After visiting Penrhyn Castle, we went to take lodgings near the Albert Ways at Conway, of which I recollect nothing remarkable except the exemplification of "cast not your pearls before swine" in the frantic eagerness the pigs at Towen showed to get at the mussels from which the tiny pearls found there (and sold at two shillings an ounce) were being extracted by the pearl-fishers. Our next visit was to Bodelwyddelan, the fine place of Sir John and Lady Sarah Williams. We went afterwards to Alton Towers, Ham in Dovedale, Matlock, and Rowsley—whence I saw Chatsworth and spent several days in drawing the old courts of Haddon Hall.
All through the past winter the Crimean War had been an absorbing interest, people had sobbed in the churches when the prayer for time of war was read, and even those not immediately concerned had waited in agonised expectation for the news from the Alma, Inkermann, the Redan.
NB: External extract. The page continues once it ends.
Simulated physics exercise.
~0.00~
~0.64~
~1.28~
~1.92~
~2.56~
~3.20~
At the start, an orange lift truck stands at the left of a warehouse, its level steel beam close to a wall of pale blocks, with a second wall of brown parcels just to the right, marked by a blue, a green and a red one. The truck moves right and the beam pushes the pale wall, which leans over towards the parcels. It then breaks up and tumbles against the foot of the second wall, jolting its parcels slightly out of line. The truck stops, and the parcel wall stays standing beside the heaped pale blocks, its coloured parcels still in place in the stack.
While we were at Lichfield came the news of the capture of Sebastopol, announced by the bells of the cathedral, followed by all the churches, and every town and village became gay with flags from every window.
In returning home this year, I felt even more anxious than before to improve and educate myself, and always got up for the purpose as early as I could, recollecting how Chevalier Bunsen, by always getting up four hours before other people, made his year into sixteen months instead of twelve. Beginning to think of colour in sketching now tended to make me even more observant than I had been of the wonderfully artistic elements of the scenery around our home—the long lines of the levels with their fleeting shadows, the delicate softness of the distant downs, the trees embossed in their dark green against the burnt-up grass of the old deer-park.
JOURNAL.
"Sept. 24, 1855.—We have had a visit from Miss Rosam, the last of the old Sussex family who once lived at Lime. She said when she was here as a little child the old convent was still standing. She remembered the deep massive Saxon (?) archway at the entrance and the large dark hall into which it led.
"'Were there any stories about the place?' I asked.